Los entrenadores de los tres equipos catalanes de primera –Girona, Espanyol y Barça– encarnan la evolución del fútbol de élite y del nivel de exposición pública que exigen los banquillos. Con un mínimo de ochenta conferencias de prensa por temporada –más de cien en el caso del Barça–, los entrenadores se convierten en portavoces del club y en involuntarios creadores de contenidos explotados con una voracidad mediática que ni pueden ni quieren controlar. La maquinaria de la actualidad les pide opiniones no solo sobre el juego sino también sobre el club, la competición, los árbitros y, si se tercia, sobre Trump o Palestina.
Hoy quien más sufre es Míchel. Ha pasado de una veneración transversal por un estilo de juego vistoso –y la naturalidad con la que está aprendiendo catalán– a vivir las turbulencias de una plantilla que no le responde y una afición que, cohesionada por grandes momentos de épica, descubre la impaciencia de la mayoría de los seguidores. Manolo González, en cambio, tiene todas las ventajas del entrenador de la casa. No pierde ni un segundo en quedar bien, ni en cultivar una imagen prefabricada ni en ceñirse al repertorio oficial de tópicos. González transmite una autenticidad que, por interés o convicción, ha sabido contagiar a su equipo y que, ante una derrota como la del sábado contra el Madrid, argumenta con orgullo y sin grandilocuencias.
A los entrenadores extranjeros les exigimos menos que a los de casa
En la historia contemporánea del Espanyol también hay precedentes de filosofía futbolera, como Azkargorta, Bielsa o Luis Fernández, que decía que el éxito no se imita sino que se crea. El éxito del Espanyol transmite esta sensación de creación, no desde ningún laboratorio sino de la fórmula de trabajo, compromiso y un equilibrio entre lo que puedes y lo que quieres hacer, que es lo que, aparentemente, le está faltando al Girona.

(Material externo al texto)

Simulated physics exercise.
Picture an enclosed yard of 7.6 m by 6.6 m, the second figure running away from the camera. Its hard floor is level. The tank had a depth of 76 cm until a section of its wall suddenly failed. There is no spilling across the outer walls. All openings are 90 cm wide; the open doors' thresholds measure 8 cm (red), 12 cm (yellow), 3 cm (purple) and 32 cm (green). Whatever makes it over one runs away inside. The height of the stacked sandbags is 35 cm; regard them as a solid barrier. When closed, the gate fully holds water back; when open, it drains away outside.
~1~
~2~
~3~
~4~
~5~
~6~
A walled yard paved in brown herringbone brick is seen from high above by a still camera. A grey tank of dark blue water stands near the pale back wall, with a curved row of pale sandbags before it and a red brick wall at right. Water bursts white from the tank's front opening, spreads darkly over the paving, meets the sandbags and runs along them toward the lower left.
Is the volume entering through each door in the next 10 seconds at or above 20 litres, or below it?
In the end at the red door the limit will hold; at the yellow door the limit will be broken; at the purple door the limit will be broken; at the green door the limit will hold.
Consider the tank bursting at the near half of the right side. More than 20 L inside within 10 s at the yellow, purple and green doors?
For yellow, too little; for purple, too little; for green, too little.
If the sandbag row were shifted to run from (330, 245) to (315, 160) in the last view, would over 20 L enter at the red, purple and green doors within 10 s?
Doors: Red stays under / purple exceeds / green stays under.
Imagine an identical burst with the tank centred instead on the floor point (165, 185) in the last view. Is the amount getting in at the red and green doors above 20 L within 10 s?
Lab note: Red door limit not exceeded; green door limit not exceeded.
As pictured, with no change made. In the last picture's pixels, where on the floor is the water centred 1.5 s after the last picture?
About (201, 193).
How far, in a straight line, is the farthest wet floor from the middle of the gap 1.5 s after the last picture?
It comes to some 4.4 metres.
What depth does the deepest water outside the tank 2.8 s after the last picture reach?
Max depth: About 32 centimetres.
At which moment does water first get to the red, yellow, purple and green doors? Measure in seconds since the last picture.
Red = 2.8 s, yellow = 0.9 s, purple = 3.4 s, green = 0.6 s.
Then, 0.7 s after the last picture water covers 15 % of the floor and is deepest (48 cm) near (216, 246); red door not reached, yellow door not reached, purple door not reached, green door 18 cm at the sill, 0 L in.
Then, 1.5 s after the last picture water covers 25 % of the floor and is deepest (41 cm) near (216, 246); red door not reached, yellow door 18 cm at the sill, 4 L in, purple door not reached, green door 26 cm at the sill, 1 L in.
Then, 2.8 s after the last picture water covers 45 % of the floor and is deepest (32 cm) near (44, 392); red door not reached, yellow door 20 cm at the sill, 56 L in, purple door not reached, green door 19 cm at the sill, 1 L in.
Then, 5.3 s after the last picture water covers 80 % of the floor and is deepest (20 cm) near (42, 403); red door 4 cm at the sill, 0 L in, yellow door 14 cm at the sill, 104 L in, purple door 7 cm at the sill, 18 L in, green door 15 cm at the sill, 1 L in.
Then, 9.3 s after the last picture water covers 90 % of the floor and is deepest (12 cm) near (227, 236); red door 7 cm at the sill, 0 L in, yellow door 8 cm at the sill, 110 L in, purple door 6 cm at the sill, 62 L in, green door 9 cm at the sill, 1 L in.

Hansi Flick, en cambio, tiene la ventaja del idioma, incluso cuando, como ayer, se cabrea tras volver a probar la exasperación que provocan Bordalás y su Getafe. Un alemán que se expresa en inglés ya suscita un tipo de atención diferente a si, como le pasó a Xavi, le conociéramos los los giros y contradicciones que definen a los culés. Si existiera un exigímetro diseñado para medir el nivel de exigencia de un entrenador, constataríamos las diferencias entre las expectativas que reclamamos a los entrenadores de casa y a los extranjeros. Hasta ahora Flick ha sabido explotar al máximo el momento de desconcierto de cuando llegó. Ha limitado la dimensión extradeportiva del equipo y ha blindado el famoso staff y, hasta donde ha podido, unos jugadores que, a medida que crezcan y maduren, serán cada vez más vulnerables a las servidumbres y dependencias del entorno. Ayer, sin embargo, el equipo respondió con un partido intenso, de juego rápido, eficaz, contundente y comprometido. Partidos como este ayudan a disipar la posibilidad de depender en exceso de un Lamine Yamal que hoy se confirmará como el extraordinario jugador que es. Y lo hará sin traicionar su legítima propensión a las celebraciones. En París, el séquito de la expedición a la gala del Balón de Oro incluye quince amigos y familiares y cinco miembros de su equipo de comunicación. Eso es entorno y lo demás son puñetas.